I wondered how quickly it would be before someone started complaining that Calvinism was Orwellian instead. I fully expect someone will start bringing up the point of Johnny’s original post elsewhere (I expected it would be Johnny ), that Calvinists routinely engage in an evangelical outreach that uses forms of expression conceptually much more in line with Arminianism. And that when people figure this out, they can naturally feel like they’ve been bait-and-switched.
(I can’t say I didn’t add a bit to that myself, either: I often point out that important terms used by Arms and Calvs, but much moreso by Calvs, mean the opposite of what they literally say.

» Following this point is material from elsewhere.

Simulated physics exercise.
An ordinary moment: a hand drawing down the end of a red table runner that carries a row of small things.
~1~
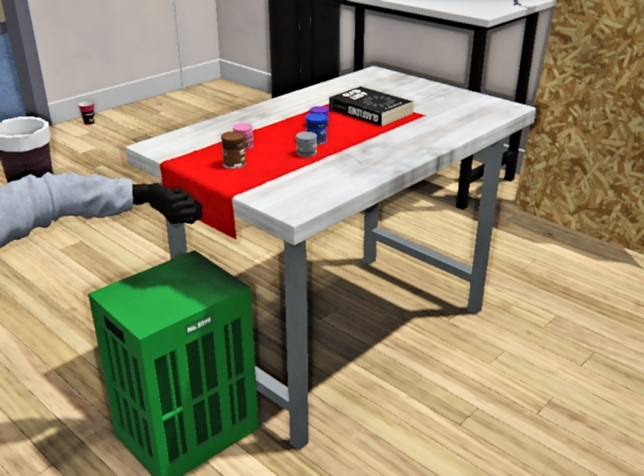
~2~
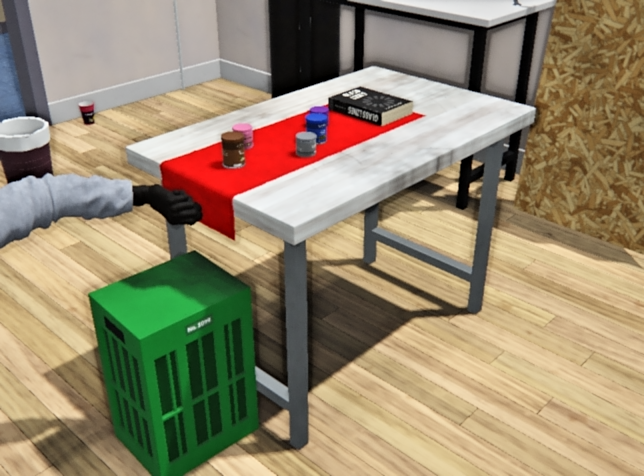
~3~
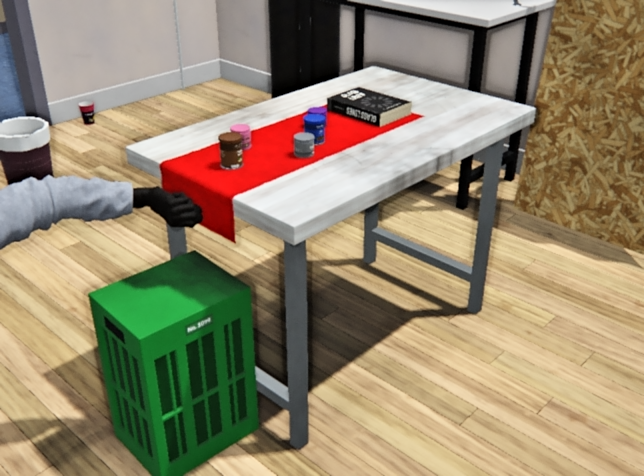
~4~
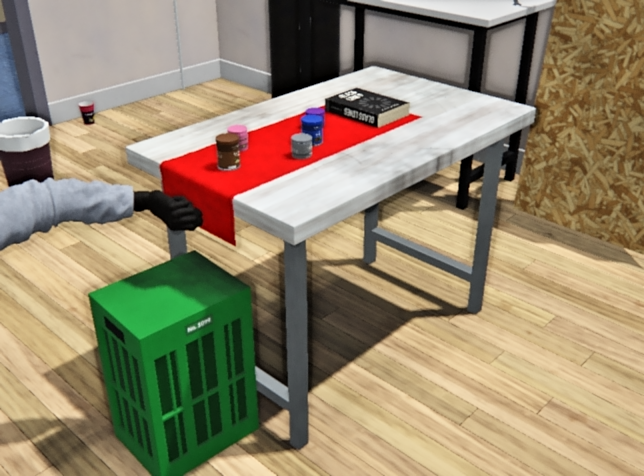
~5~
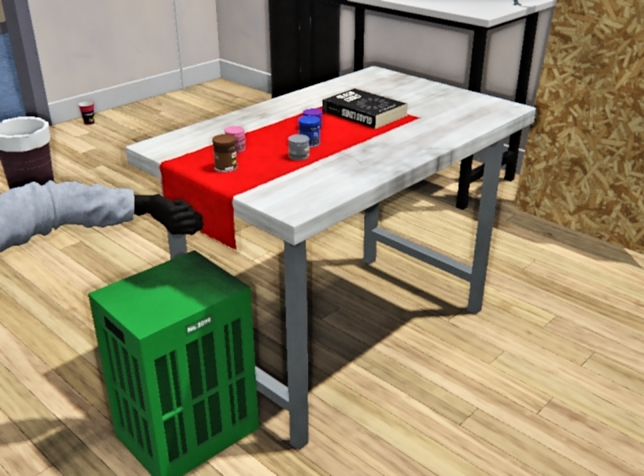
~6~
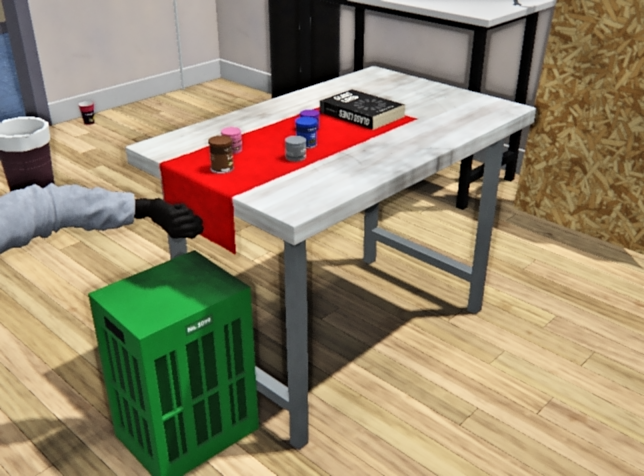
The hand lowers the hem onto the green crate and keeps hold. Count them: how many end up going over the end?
The count is one.
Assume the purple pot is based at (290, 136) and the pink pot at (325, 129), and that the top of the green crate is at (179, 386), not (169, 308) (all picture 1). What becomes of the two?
Observed: Purple pot departs; pink pot remains seated.
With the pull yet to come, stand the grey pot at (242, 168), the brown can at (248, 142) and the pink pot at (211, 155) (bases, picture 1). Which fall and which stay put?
The grey pot will end up down, the brown can will stay where it is, and the pink pot will end up down.
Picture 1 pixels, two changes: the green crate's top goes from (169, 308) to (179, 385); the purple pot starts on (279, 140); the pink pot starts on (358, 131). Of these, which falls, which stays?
As for the purple pot, it leaves the top; as for the pink pot, it stays in place.
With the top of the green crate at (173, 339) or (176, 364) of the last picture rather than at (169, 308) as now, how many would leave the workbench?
2 and 3.
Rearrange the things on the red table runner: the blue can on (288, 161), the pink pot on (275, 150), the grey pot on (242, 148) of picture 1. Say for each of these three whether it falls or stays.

And, I would argue, opposite of what the scriptures have to say on those topics, although I’m sure Calvs don’t intend for that to happen.)
Rather than threading off on that (in this thread anyway–we already have a recent thread for that), would it suffice to observe that universalists (typically converting from one of the other two soteriology branches) tend to feel like they were being authoritatively oppressed by Orwellian double-speak, and so are likely to be touchy about accusations that they’re engaging in it themselves?–especially when such an accusation is in regard to something clearly not intended by its promoters to be a hidden reversal of meaning but instead intended to be an explicit comparison of concepts as a shorthand way of describing differences and similarities between concepts? (i.e. something pretty much the opposite of Orwellian newspeak and doublethink?)